La sola enunciación de ciertos problemas cruciales da forma a una agenda de asignaturas pendientes de difícil pero urgente abordaje. Veamos.
Malas notas
La calidad de la representación ciudadana es deficiente. El arranque promisorio de 1983 se fue diluyendo, ajando, hasta que la crisis de fines del 2001 terminó por aniquilar no solo el peso convertible y los ahorros de millones de compatriotas, sino el alicaído sistema de partidos, basamento funcional de cualquier democracia que se precie de tal.
En efecto, los partidos políticos se fragmentaron y fueron progresivamente reemplazados por liderazgos personales, algunos puramente mediáticos, y el debate de ideas por un marketing tan vacuo como inútil a la hora de proveer soluciones. En un exceso de criticidad, se podría proclamar a los cuatro vientos el fracaso de la política, que pese a capear el furibundo “que se vayan todos” no mejoró su vínculo con la gente ni elevó la valoración social de su rol, que sigue tan baja como cuando sonaban las cacerolas.
La pobreza y la marginalidad, más allá de quien las mida, son una realidad tan palpable como afrentosa para la sociedad contemporánea. Aquella Argentina homogénea de los años ‘60 es una postal amarillenta de un pasado remoto, arrasada por sucesivos modelos económicos que, lejos de recrear las condiciones de equidad y promoción social de entonces, ensancharon la brecha entre ricos y pobres por encima de lo tolerable. El resultado de esa larga cadena de desaciertos es una sociedad partida, donde pocos viven muy bien y muchos muy mal.
Ese estado de cosas, que no es responsabilidad de un gobierno en particular y de todos a la vez, no es sustentable en el largo plazo: la persistencia de las desigualdades termina por socavar las bases de cualquier sistema, sea totalitario o republicano. La Historia universal es pródiga en ejemplos.
La vida no vale nada
Adrede, dejamos lo más grave para el final. La gran legitimación histórica de la gesta republicana de 1983 fue haber reinstalado en el centro de la escena a la vida y la libertad como valores esenciales, clausurando un tiempo oscuro en que no valían nada.

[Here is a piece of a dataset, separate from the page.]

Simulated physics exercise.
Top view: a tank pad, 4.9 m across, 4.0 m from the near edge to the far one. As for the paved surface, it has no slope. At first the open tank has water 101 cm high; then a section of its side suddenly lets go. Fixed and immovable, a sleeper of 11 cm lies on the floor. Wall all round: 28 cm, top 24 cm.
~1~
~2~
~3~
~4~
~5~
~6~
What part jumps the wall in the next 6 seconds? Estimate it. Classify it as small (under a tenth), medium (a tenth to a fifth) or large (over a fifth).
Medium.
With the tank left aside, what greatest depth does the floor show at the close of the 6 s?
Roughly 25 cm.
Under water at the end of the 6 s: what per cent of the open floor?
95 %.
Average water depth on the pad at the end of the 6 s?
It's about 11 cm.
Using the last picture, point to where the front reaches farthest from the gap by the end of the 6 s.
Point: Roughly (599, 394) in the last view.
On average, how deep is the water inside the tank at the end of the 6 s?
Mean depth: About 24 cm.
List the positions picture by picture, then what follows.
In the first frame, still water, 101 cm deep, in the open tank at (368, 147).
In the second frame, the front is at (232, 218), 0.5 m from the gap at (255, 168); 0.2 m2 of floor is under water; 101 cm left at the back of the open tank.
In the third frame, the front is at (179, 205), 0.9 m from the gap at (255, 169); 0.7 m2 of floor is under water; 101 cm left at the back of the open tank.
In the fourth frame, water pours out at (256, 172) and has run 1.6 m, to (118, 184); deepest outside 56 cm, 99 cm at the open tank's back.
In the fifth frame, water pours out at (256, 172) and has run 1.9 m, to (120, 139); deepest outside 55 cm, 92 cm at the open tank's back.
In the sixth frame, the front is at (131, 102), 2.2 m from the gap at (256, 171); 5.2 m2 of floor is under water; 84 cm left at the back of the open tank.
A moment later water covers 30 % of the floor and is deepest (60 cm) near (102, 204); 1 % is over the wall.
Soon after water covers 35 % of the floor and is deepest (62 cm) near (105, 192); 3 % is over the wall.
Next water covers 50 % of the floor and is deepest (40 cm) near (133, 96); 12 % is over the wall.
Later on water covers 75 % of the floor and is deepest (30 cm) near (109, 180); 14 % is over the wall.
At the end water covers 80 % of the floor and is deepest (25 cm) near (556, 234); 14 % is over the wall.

Sin embargo, la democracia renacida aquel año fue incapaz de brindar un contexto seguro para los ciudadanos, del mismo modo que la democracia precaria de 1973 fue impotente para combatir dentro de la ley la violencia desatada por aquellos días, como sí lo hicieron otros países aquejados por el mismo mal.
Basta ver los noticieros para corroborarlo. O recorrer la ciudad: la proliferación de barrios cerrados –una concepción urbanística en retroceso en el mundo- desnuda el drama; quienes tienen los medios suficientes se abroquelan en guetos privados y quienes no los tienen quedan a merced de la inseguridad urbana y suburbana. Aun así, nadie está seguro del todo.
Una sociedad presa del miedo, rehén de la delincuencia, no tiene futuro. Ninguna sociedad donde la vida no tiene valor, progresa; en todo caso, involuciona. Más aún cuando desembarcó para quedarse un flagelo que en 1983 ni siquiera rozaba el discurso político: el narcotráfico, con su carga de muerte y devastación institucional. Haberlo permitido constituye probablemente el mayor débito de la dirigencia argentina en su conjunto.
Esperanza
A esa agenda caliente podrían agregarse temas tan robustos como los anteriores para enrojecer aún más el balance, tales como el derrumbe del sistema educativo de excelencia que supimos tener, o la ficción de un federalismo que sólo existe en la letra muerta de la Constitución; ni qué hablar de nuestra consuetudinaria desaprensión para con el medio ambiente o la corrupción jamás castigada. Pero se correría el riesgo de debilitar aún más la esperanza de que las cosas puedan cambiar para bien.
Esperanza que reside en las potencialidades de este país tocado por la mano de Dios, colmado de dones providenciales que nos salvaron del naufragio más de una vez en nuestra corta historia.
Después de todo, la caja de Pandora, aquella donde moraban todos los males de la tierra que la bella liberó en un acto de inconsciencia, contenía algo más. Por fortuna para los mortales, en el fondo de la caja quedaba la Esperanza, para contrarrestar los infortunios que les esperaban a los hombres.
Claro que si bien la responsabilidad de una navegación segura es de todos, la mayor cuota recae en la dirigencia. La culpa de embocar el témpano no la tuvieron los pobres diablos que paleaban carbón día y noche en la última cubierta, sino los oficiales que ocupaban la confortable cabina de mando.
Es hora de fortalecer nuestra democracia, para que dure hasta que la Humanidad descubra un sistema mejor, si es que existe.